Mekke’de risâletin 12. yılında indirilmiş olması muhtemel olan, 89 âyetten oluşan, adını 35. âyette yer alan ve “altın, yaldızlı zinet, süs” anlamındaki زُخْرُف zuhruf kelimesinden alan Zuhruf sûresi, inişe göre 83, resmî sıralamada ise 43. sûredir.
Zuhruf sûresi, resmi sıralama bakımından öncesinde yer alan Şûrâ sûresiyle yakın konu irtibatına sahiptir. Buna göre her iki sûre de “başlangıç harflerinin hurûfu mukatta‘adan oluşması” (Şûrâ 1; Zuhruf 1-2); “vahyin indiriliş gayesi” (Şûrâ 7; Zuhruf 3); “insanların çiftler halinde yaratılması” (Şûrâ 11; Zuhruf 12); “kâinat kitabından çeşitli âyetler” (Şûrâ 29, 32-33; Zuhruf 9-11); “Son Saat’le ilgili uyarı” (Şûrâ 17-18; Zuhruf 61, 66); “kötülere cehennem azabı, iyilere cennet ödüllerinin verilmesi” (Şûrâ 22, 23, 26, 45; Zuhruf 67-73) gibi konularda ortak mesajlar içermektedir. Zuhruf sûresi, mukatta‘a harfleri, vahyin apaçık oluşu, anlaşılsın diye Arapça indirilişi ve Yüce Allah’ın katında yüce bir makamda oluşu mesajıyla başlamakta, geçmiş nesilllerin vahye dair çarpık algıları eleştirilmekte, müşriklerin Allah inancına sahip oldukları belirtilerek kâinat kitabından çeşitli konu başlıkları verilmektedir.

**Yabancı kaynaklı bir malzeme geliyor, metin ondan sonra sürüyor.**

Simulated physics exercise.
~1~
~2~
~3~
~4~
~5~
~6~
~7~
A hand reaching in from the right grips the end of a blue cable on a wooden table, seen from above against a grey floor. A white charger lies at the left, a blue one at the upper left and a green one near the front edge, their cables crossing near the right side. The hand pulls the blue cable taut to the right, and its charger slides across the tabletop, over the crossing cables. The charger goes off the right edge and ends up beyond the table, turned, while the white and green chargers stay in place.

15. âyetten itibaren, Mekkeli müşriklerin Yüce Allah’a kız çocuk isnadı konusu ele alınmakta, meleklerin yaratılışlarına şahit olmadıkları, bu nedenle sorgulanacakları beyan edilmekte, müşriklerin taklide battıkları, eskilerden böyle olanların cezalandırıldığı, bu arada taklide karşı Hz. İbrâhim’in mücadele verdiği, müşriklerin Hz. Peygamber’in risaletini reddedişleri, peygamberliğin başkalarına verilmesi gerektiği, ilahi rahmeti başkalarının dağıtamayacağı mesajı verilmektedir.
33. âyetten itibaren, insanlar tekdüze olacak olmasalardı hepsine zinetlerle süslü imkanlar verilebileceği bildirilmekte, ancak bunların dünyanın geçimlikleri olduğu bildirilmekte, vahiyden uzak yaşayanların korkunç bir akıbete hazırlandıkları ifade edilerek vahye sarılmanın öneminde dikkat çekilmektedir.
46. âyetten itibaren, Hz. Musa’nın risalet öğretileri ve tebliğiyle ilgili birtakım detay denebilecek bilgiler verilmekte, Firavun’un baskıcı zulmüne dikkat çekilmekte, sonrasında konu Hz. İsa’ya getirilerek onun yaptığı tevhid mücadelesi ele alınmaktadır.
65. âyetten itibaren, insanların gruplara ayrılması eleştirilmekte, mahşerde iyi insanlardan başkaları arasında dostluk kalmayacağı, cennetliklere her türden ödüller verileceği, suçlulara ise ebedi cehennem azabının uygulanacağı belirtilerek, bu sonucu kendilerinin hak etmiş olacakları beyan edilmektedir.
77. âyetten itibaren, mahşerde yaşanacak sahnelerin bir kısmı dile getirilmekte, Yüce Allah’a çocuk isnadının ne kadar korkunç bir günah olduğuna dikkat çekilerek, bunu kabul edenlerin kendilerine vaad edilen azap gününe kadar bırakılmaları ifade edilmektedir.
84. âyetten itibaren, Yüce Allah’ın her yerde ilah olduğu, bütün mahlûkatın hükümranlığının elinde bulunduğu, gerçeğe şahit olanlardan başkasının şefaate ehil olamayacağı, müşriklerin de aslında Yüce Allah’ın yaratıcılığını kabul ettikleri, ancak gerçeğe iman etmemekte ısrar ettikleri ifade edilmektedir.